Tanto per non restare nel vago, riporto una parte dell’incontro tra Grillo, Di Maio e Renzi, in occasione di un incontro ripreso e pubblicato in rete. In esso Grillo dice a Renzi: «...Io sono venuto qua per dimostrarti che non darei la fiducia ad una persona come te... per quello che rappresenti. Tu rappresenti le banche, i poteri forti. Dici una cosa, poi la smentisci il giorno dopo. Sei un ragazzo giovane, ma allo stesso tempo vecchio... Noi siamo all’opposto vostro, noi vogliamo l’acqua pubblica, tu la vuoi privatizzare. Tu vuoi svendere la nostra sovranità, noi la vogliamo mantenere... Tu sei una persona non credibile. Qualsiasi cosa dici non è credibile... gli spettacoli li fai tu, non li faccio io... Fai la macchietta. Non sei più credibile... Tu rappresenti della gente e noi siamo i nemici fisici di questa gente qua... Io sono venuto per manifestarti la mia totale indignazione... al sistema che rappresenti... Tu rappresenti De Benedetti, gli industriali, gente che ha disintegrato questo Paese. La nostra stima non ce l’hai. Non hai un’idea di come va il mondo. Non abbiamo tempo per voi... Ti sei messo con un pregiudicato, insieme a Verdini che è uno della Massoneria di Firenze... Tu rappresenti un potere marcio che noi vogliamo cambiare totalmente... Non abbiamo nessun tipo di fiducia in te e nel tuo sistema. Non sono democratico con una persona come te». Questo è solo un esempio di cosa pensavano i pentastellati prima del 4 marzo, ma ora, evidentemente, non vale più, poiché l’ipotesi di fare un governo con il PD è rispolverata. Per quanto possa essere vera o solo una mossa di un gioco complesso di palazzo, è sempre lo specchio di un partito che alla fine non si differenzia dal vecchio proprio in niente.

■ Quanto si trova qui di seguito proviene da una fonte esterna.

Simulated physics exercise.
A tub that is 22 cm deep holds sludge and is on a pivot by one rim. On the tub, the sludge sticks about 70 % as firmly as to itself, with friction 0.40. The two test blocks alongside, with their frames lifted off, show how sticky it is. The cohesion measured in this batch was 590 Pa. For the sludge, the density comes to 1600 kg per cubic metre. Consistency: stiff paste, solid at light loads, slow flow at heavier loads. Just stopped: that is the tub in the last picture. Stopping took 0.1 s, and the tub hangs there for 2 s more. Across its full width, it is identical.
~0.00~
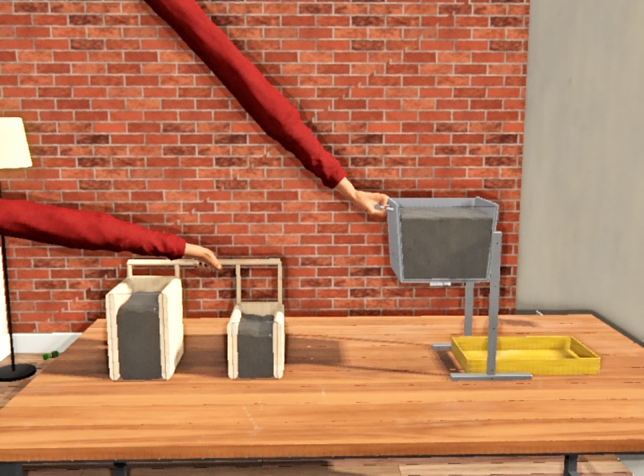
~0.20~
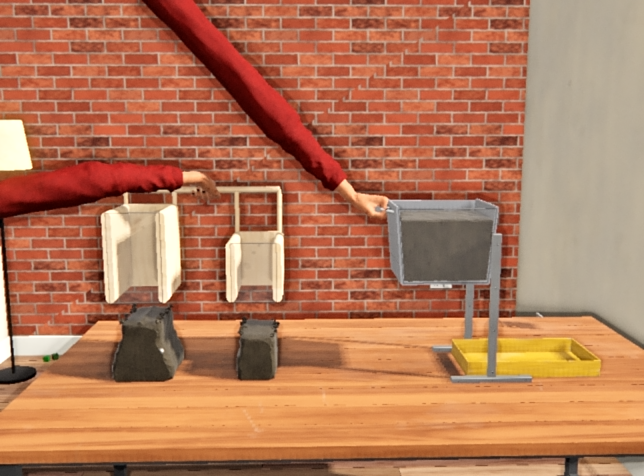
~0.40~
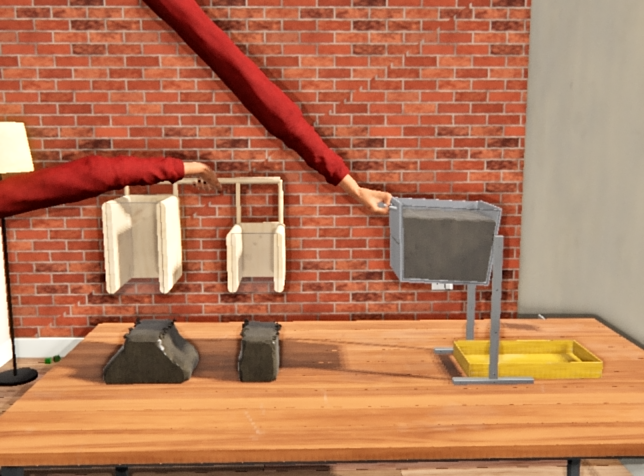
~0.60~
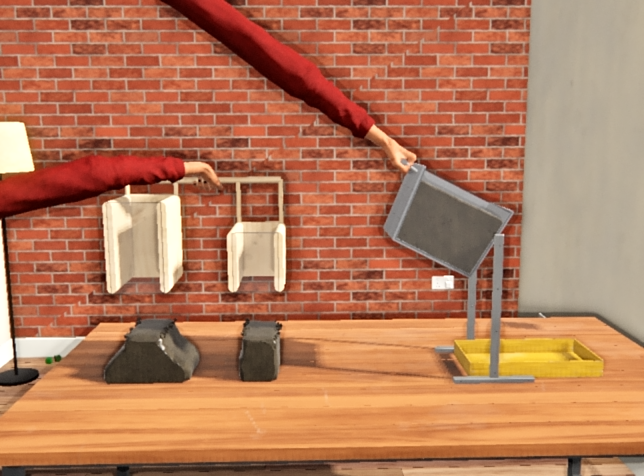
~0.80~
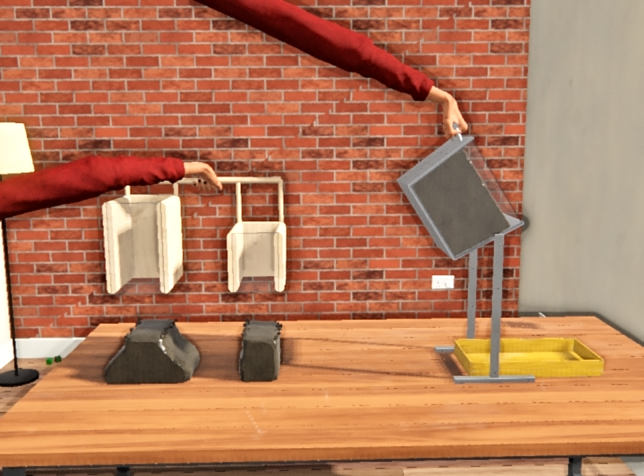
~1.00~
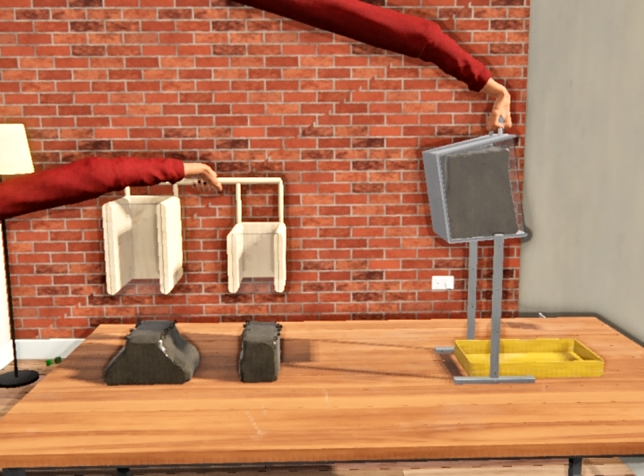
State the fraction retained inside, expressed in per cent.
Retained fraction: About 50 per cent.
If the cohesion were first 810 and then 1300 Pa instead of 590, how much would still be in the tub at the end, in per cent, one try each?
The answers, in order, are 60 % and 100 %.
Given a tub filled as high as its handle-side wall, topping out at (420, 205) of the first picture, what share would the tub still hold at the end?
Around 70 percent would still be in the tub at the end.
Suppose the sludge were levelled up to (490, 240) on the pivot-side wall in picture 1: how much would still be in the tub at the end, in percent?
That works out near 85 %.
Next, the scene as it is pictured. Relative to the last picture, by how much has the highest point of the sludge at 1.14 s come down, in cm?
Around 5 cm below its level in the last picture.
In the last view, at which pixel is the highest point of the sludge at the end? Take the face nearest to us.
Close to pixel (475, 196).
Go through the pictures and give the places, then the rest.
The first frame shows handle-side rim at (399, 206), tilt 0 degrees; crest of the sludge at (491, 217); block heights 22 cm, 14 cm (left to right).
The second frame shows handle-side rim at (400, 208), tilt 0 degrees; crest of the sludge at (491, 219); block heights 19 cm, 14 cm (left to right).
The third frame shows handle-side rim at (403, 205), tilt 3 degrees; crest of the sludge at (409, 217); block heights 15 cm, 14 cm (left to right).
The fourth frame shows handle-side rim at (426, 168), tilt 27 degrees; crest of the sludge at (426, 183); block heights 14 cm, 14 cm (left to right).
The fifth frame shows handle-side rim at (473, 140), tilt 58 degrees; crest of the sludge at (465, 152); block heights 14 cm, 14 cm (left to right).
The sixth frame shows handle-side rim at (514, 138), tilt 81 degrees; crest of the sludge at (504, 150); block heights 14 cm, 14 cm (left to right).
After 1.14 s, the tub is at 81 degrees and holds 89 %.
After 1.31 s, the tub is at 81 degrees and holds 63 %.
After 1.48 s, the tub is at 81 degrees and holds 51 %.
After 1.65 s, the tub is at 81 degrees and holds 50 %.
After 3.00 s, the tub is at 81 degrees and holds 50 %.
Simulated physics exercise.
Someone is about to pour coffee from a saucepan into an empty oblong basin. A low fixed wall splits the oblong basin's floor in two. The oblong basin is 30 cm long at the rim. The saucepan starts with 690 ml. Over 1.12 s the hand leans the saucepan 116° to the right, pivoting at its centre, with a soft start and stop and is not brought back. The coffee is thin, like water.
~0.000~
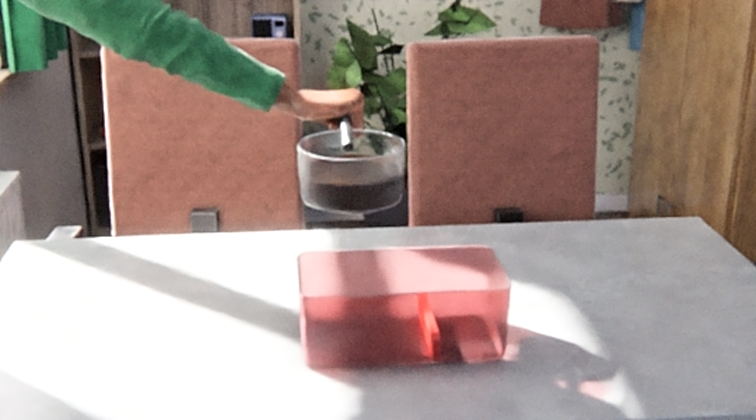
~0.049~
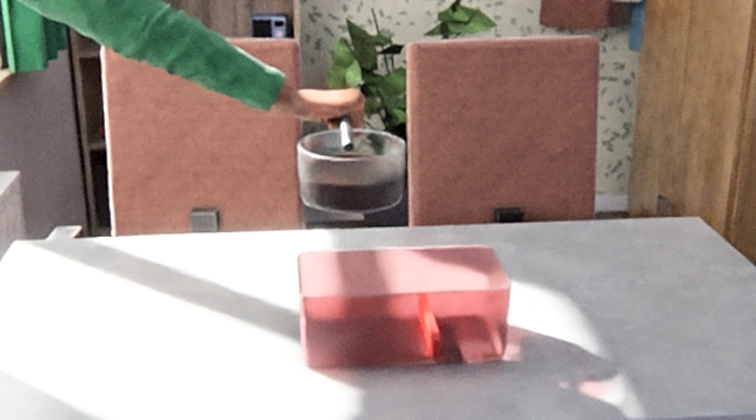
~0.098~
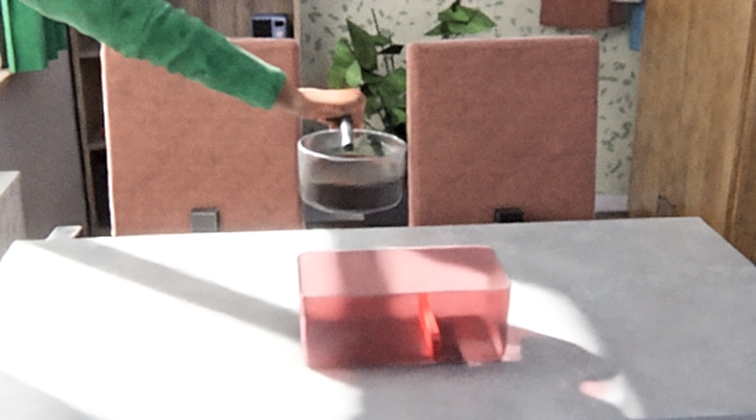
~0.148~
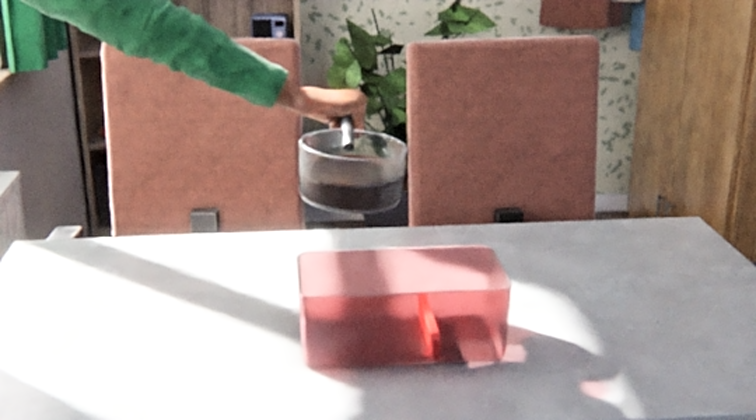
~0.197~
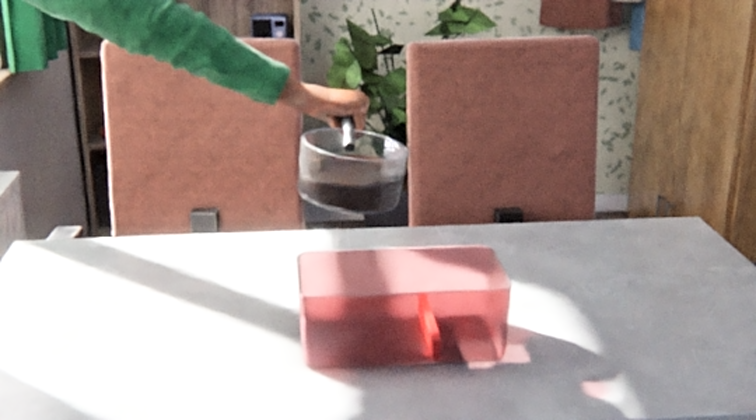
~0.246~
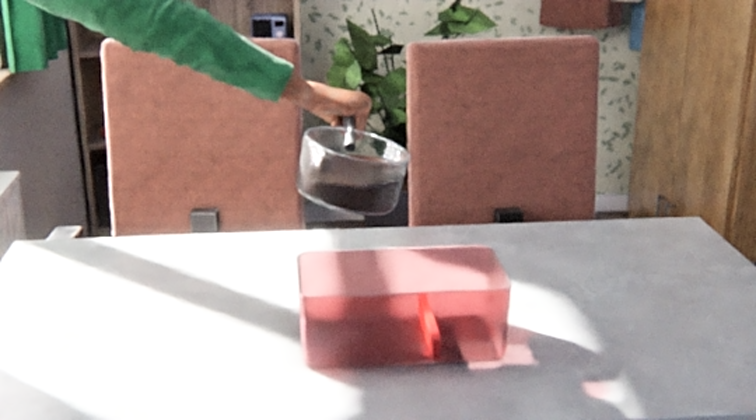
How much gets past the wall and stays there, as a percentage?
The far part has some 52 per cent.
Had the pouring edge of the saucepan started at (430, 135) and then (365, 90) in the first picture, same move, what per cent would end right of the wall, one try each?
In turn about 70 and 20 per cent.
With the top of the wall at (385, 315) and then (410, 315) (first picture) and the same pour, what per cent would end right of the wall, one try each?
First 95, then 80 per cent.
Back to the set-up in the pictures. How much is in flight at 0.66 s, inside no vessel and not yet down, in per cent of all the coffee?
About 34 per cent.
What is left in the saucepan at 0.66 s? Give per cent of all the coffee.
Some 62 per cent.
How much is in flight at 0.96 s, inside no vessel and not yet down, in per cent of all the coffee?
About 14 per cent.
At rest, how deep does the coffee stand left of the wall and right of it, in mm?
Some 10 mm on the left and 24 mm on the right.
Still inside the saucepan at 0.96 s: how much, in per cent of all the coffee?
About 9 per cent.
Then, 0.66 s in, the tilt is 74° and 62 per cent is still to pour, 1 is left of the wall and 4 right of it.
Then, 0.96 s in, the tilt is 110° and 9 per cent is still to pour, 23 is left of the wall and 54 right of it.
Then, 1.28 s in, the tilt is 116° and 0 per cent is still to pour, 47 is left of the wall and 52 right of it.
Then, 1.62 s in, the tilt is 116° and 0 per cent is still to pour, 47 is left of the wall and 52 right of it.
Finally, 47 per cent lies left of the wall, 52 right of it and 1 outside.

Il rischio di questa complessa vicenda della politica italiana è quella di far credere agli italiani che poiché l’Italia ha bisogno di un governo e poiché sono stati fatti tutti i tentativi possibili per formarlo, presumibilmente potrebbe fallire anche quello in corso affidato al Presidente della Camera, non resta che commissionare l’incarico ad un governo tecnico o del Presidente, che dir si voglia. Tale prospettiva sarebbe a dir poco tragica, ricorda la sfacciata intromissione dei rappresentanti dei poteri forti nella politica del nostro governo.

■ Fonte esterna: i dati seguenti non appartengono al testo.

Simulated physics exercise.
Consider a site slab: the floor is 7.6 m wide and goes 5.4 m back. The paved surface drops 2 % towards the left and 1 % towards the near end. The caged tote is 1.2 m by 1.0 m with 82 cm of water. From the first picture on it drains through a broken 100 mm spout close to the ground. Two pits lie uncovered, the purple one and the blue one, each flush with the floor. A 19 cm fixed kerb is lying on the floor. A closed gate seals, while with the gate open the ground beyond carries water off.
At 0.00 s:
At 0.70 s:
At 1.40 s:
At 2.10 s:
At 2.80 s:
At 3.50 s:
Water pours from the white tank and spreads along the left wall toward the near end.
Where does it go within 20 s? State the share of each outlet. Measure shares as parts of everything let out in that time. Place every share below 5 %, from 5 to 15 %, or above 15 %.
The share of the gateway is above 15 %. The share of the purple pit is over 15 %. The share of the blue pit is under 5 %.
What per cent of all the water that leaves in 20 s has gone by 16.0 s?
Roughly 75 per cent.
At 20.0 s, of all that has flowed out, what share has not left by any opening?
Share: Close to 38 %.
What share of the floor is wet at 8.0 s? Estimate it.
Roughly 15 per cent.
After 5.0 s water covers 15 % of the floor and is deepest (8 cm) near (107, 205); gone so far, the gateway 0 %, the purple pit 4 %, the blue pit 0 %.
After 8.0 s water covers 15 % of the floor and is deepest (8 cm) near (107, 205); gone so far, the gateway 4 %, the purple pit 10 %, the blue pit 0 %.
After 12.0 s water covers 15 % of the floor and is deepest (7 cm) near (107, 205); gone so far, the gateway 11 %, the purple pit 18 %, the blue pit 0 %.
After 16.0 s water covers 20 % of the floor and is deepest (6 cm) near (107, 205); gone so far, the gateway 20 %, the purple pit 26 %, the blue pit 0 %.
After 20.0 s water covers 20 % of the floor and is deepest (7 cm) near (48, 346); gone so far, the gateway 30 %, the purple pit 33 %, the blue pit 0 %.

Sempre se così fosse, rischieremmo di farci governare in nome del popolo, da chi non rappresenta il popolo, come nel caso del governo Monti. I limiti posti dal Capo dello Stato al compito esplorativo affidato alla Casellati, Presidente del Senato, potrebbero sfociare in questo possibile scenario.
Dall’altra parte non convince neanche l’ipotesi di formare un governo tecnico, solo temporaneamente, giusto il tempo di fare le cose necessarie, come si disse per il governo Gentiloni, quando succedette a quello di Renzi. Il suo non doveva essere un governo politico, poi, però, con esso è stato legiferato il matrimonio tra coppie dello stesso sesso e introdotta l’eutanasia.
C’è infine un altro aspetto pratico della questione che purtroppo consolida l’idea che si vada verso un governo non rappresentativo del popolo. Con il 4 marzo, infatti, sono stati eletti nuovi parlamentari per una percentuale pari al 60% circa. Se dovessimo tornare al voto, nessuno darebbe a loro la sicurezza di essere rieletti. Se dovessero fallire tutti gli incarichi esplorativi, ci potrebbe essere un esercito di neo-politici che premerebbe verso la formazione di un governo alternativo a quello politico. E con esso tutti i buoni propositi si dissolverebbero nel nulla.
Se tutto questo si verifica è perché la politica ha perso il senso della realtà e ha perso il senso della realtà perché vuole camminare con le proprie gambe, senza più riferimento agli insegnamenti di Dio. Se la politica non recupera la sua vera dimensione trascendente, di servizio a Dio e all’uomo, non potrà portarci lontano. In alternativa sarà servizio ai potenti di questa terra.